Results!!!

How about a ruling here Appel?

Oh, I was enjoying just standing on the sidelines :slight_smile:

I would ask the judges to review Scala Pong again if I believe it would have any affect on the results. Perhaps since it got through the filters we should have given it a more fair review.

In the footnote of the rules there is “The administration reserves the right to reject games that do not follow the spirit of the 4K competition, e.g. try to cheat or bypass competition rules.”. The “spirit of the 4K competition” is a the question here IMO.

The reason we’re all here, writing these games, is because of Java. The competition is about writing these games in Java. It wouldn’t be fun if most of the games were written in other languages, then what’s the point having “java” in the name of the competition?

But, the fact is I let Scala Pong slip through, wasn’t really thinking much about this issue… after the game ran in JavaVM, I probably should have disqualified it and we wouldn’t have this discussion. But this is still a interesting debate, I really didn’t anticipate 4K games written in another language that runs in JavaVM.

But this competition isn’t mine, it’s yours (the community). Personally I think we should only allow Java-written games in future competitions.

You’ve got to be very careful with such a restriction - it would preclude the usage of jasmin, or other java bytecode assembler languages. (something that could be considered the holy grail of 4k java programming)

As you don’t need to submit the source-code, it seems to me to be a pointless and ultimately unenforceable restriction.

Also, as there is no restriction on what bytecode manipulations are performed post-compilation, you could easily circumvent such a rule by submitting the source to an empty class (“class A{}”) and declare that the game functionality in its entirety is injected in a post-compilation step.

Because the lack of audio in a game means different things to different games.
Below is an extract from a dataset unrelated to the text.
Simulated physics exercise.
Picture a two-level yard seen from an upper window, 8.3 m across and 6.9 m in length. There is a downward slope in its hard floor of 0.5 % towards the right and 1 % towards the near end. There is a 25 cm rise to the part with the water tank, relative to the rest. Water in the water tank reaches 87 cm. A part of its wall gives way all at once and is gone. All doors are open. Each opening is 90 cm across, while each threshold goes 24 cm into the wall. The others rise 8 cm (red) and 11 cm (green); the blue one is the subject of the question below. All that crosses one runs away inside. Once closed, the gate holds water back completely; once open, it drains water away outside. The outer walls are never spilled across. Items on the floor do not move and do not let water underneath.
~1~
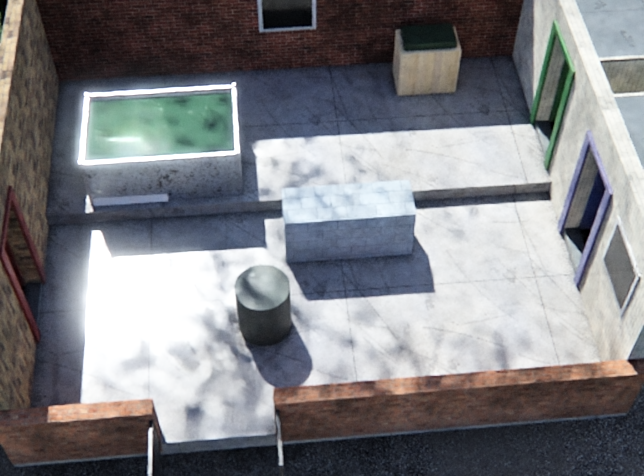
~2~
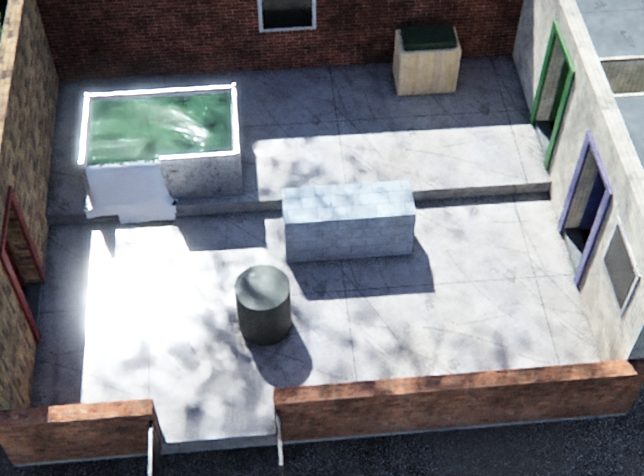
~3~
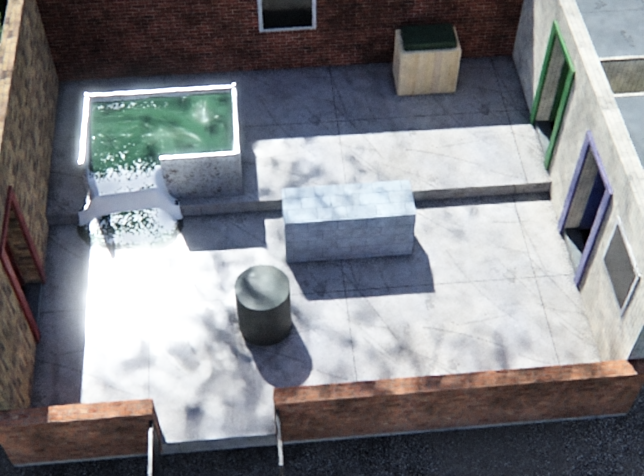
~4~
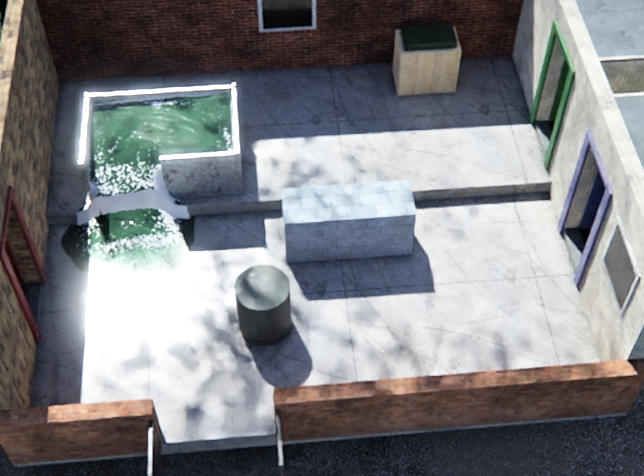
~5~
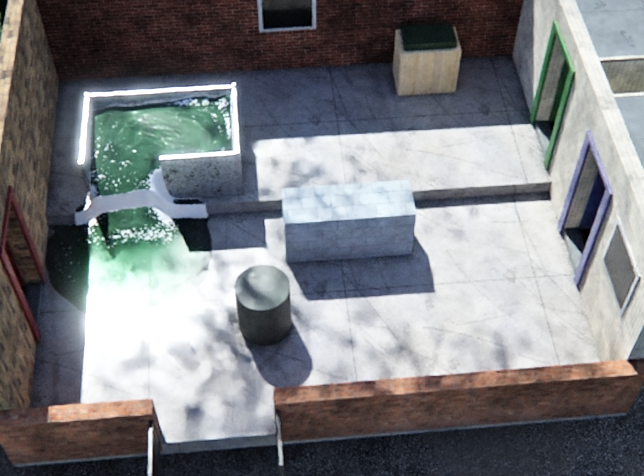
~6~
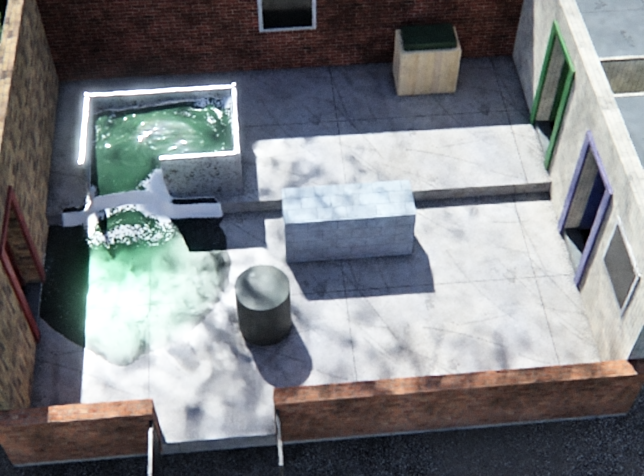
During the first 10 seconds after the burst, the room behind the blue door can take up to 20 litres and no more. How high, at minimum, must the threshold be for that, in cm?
6 cm.
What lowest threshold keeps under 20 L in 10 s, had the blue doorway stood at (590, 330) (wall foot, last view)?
Minimum: About 14.5 cm.
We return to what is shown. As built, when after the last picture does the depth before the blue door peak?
Approximately 9.5 s.
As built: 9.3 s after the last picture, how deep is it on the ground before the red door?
A ruler would read roughly 5.0 cm.
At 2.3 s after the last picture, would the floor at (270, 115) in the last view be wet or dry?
Point status: Clear.
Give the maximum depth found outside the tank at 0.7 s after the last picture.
Up to some 60 centimetres, I'd say.
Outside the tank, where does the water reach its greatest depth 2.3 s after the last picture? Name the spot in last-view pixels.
(28, 438).
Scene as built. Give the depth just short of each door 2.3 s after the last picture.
Depth at blue 0 cm, at red 13 cm, at green 0 cm.
Then, 0.7 s after the last picture water covers 25 % of the floor, deepest (60 cm) near (28, 438); it has not reached the blue door.
Then, 2.3 s after the last picture water covers 25 % of the floor, deepest (37 cm) near (28, 438); it has not reached the blue door.
Then, 9.3 s after the last picture water covers 55 % of the floor, deepest (12 cm) near (586, 393); 11 cm at the blue door, 0 litres in over its 16 cm threshold.
At the blue door as built, the water peaked near 11 cm, 9.3 s after the last picture.
With a threshold of 5 cm, 32 litres would have come in within the 10 s; with 8 cm, 8 litres. So under 20 litres takes about 6 cm.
A game like the “Simon” clone requires audio to be complete whereas a pinball game is less so.

[quote]And I think it’s unfair that one game wasn’t properly judged (Scala Pong 4k). I know it violated rule gamma of the rule handbook, but since you can’t verify whether a game is written in Java or any other language that targets the JVM, maybe that rule should be changed. For example, how can anyone say that spiderball4k was written in Java and not in Scala?
[/quote]
Sorry. Not only could I get it to run on my Mac, but the developer said they went out of their way to do this in Scala and submit it to the Java 4K comp just to see if he could do it. Out on principal.

[quote]I’m rather satisfied that Thief4k got a good overall score despite lower technical and presentational scores. People liked it, but it didn’t appear overly technical or presentational. I think that’s a good sign. ;D
[/quote]
The mark of a solid game. You have the foundation for a great mini-game, now polish it up some. 16K comp perhaps? :slight_smile:

That is true. I talked shortly with jojoh about this, that was after I posted my earlier reply, and realized this problem then. It may be impossible to enforce it anyway. Perhaps this isn’t really a problem? As long as it is a java bytecode and runs on consumer JRE’s then I guess it should be fine. If people want to spend their jolly good time on hacking through bytecode then fine by me :slight_smile:

Or if you make a requirement that it be 1.5 compliant code then it’s a non-issue as well. :wink:

Wait… why is the 2008 contest done already? I was going to enter. :frowning:

the competitions usually start around December and finish the end of February… thus '08 competition was from dec '07 to feb '08.